Garciandia is aware that people often say he was influenced by the Abstract Expressionists. His response is quintessentially postmodern: “Those artists were believers, whereas I’m just quoting.” And, like the postmodernist he is, Garciandia scrambles his eclectic sources: His New York debut exhibition (2001) included paintings with titles like "I Insulted Brice Maren in Havana (Twice)" and "The Delicate Dispute Between the Estate of Mark Rothko and Marlborough Gallery." His last exhibition in Los Angeles (2004) was titled "I Insulted John Baldessari in ... Havana." In addition to references to the California conceptualist, the show included allusion to preeminent Op artist Bridget Riley. "Riley’s Cha Cha Cha" is a horizontal stripe painting with a line of black and white drops down the right side, drops that resemble nothing so much as bird poop. There was also a six-panel painting in variations of green and pink titled "Poco Picabia," a nod to the Cuban-French Dada provocateur. Garciandia admits, “I pay tribute to and insult my masters in the same work; I can’t help it.

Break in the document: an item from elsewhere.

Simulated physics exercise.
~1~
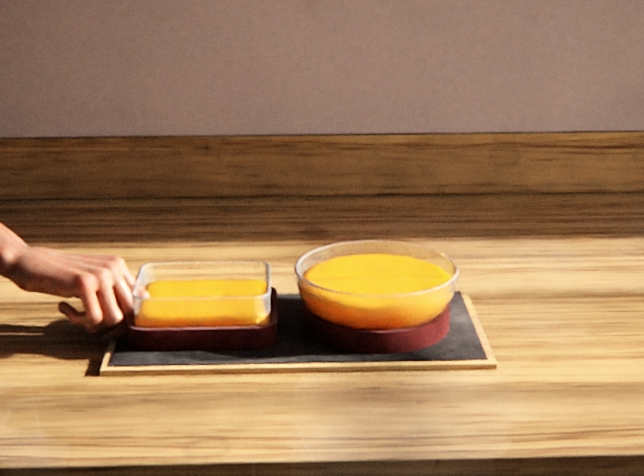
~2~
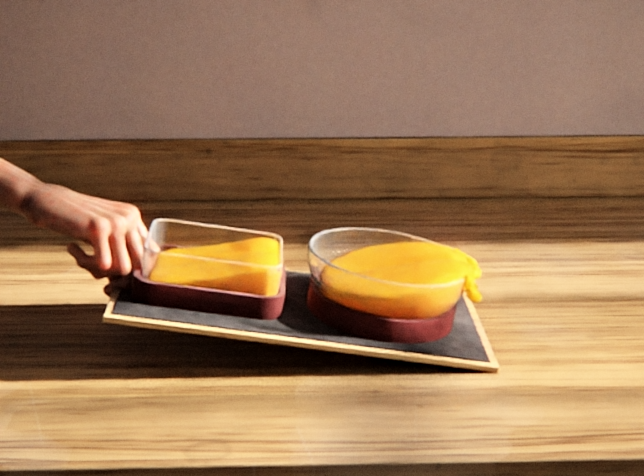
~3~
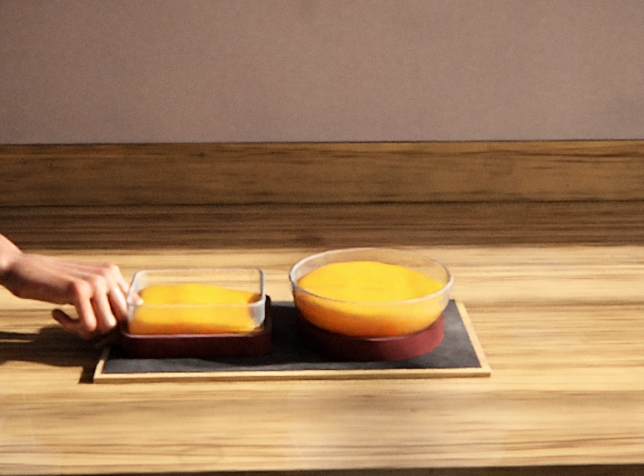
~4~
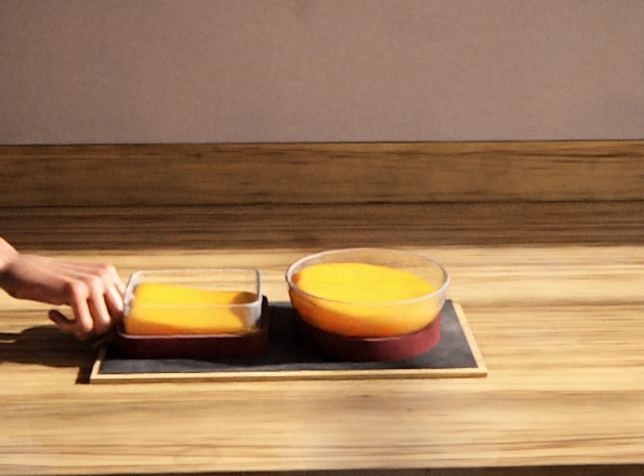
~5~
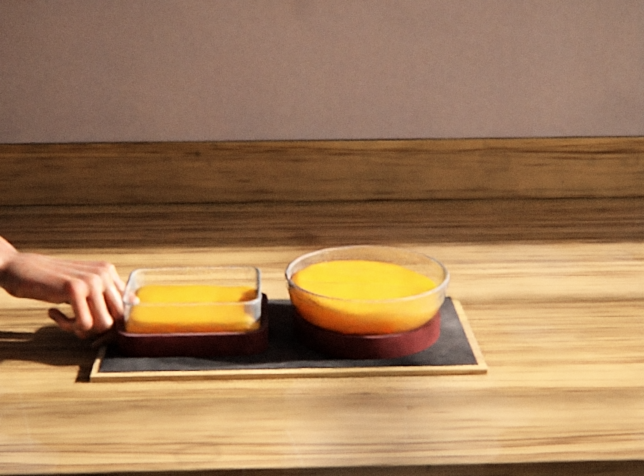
On a wooden worktop, a hand tilted up the left end of a tray holding a food box and a round bowl of orange-yellow juice; the bowl slopped over its right rim, then the tray was lowered and the juice settled nearly level.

A major figure of postmodern Cuban art, Garciandia taught several of the current Havana superstars. He was also a founder of the Havana Biennial in 1984. The painter is very aware of his role in the Cuban community: In 2006, Garciandia invited 158 Cuban artists to contribute to "Pinnacle or Decline," a 20-meter-long painting of vertical stripes installed at the Museo Nacional de Bellas Artes. Each participant selected a color from a fixed palette, then came to the museum to paint their contribution to the composition. Those artists who were no longer resident in Havana contributed via the Internet, directing Garciandia in the color selection and the execution of their stripe.

All the intellectual underpinnings and art historical references aside, Garciandia is a painter’s painter. “I am basically a painter, despite all my concerns with the conceptual aspects of the work – the little shadow, every detail is important for me, even the edges.” This is patently obvious in the current work. Even as they echo mid-century precedents, they are adamantly about creative presence: the artist’s daily encounter with the movement of pigment over a flat surface.

And the results of that encounter are gorgeous. Nuanced tangerine fields, subtle pink bars, splashes of turquoise or lavender: These are candy colors but applied with such lyrical verve that they attract and intrigue, never overstating their case. Serious paintings indeed, they are also visual delights.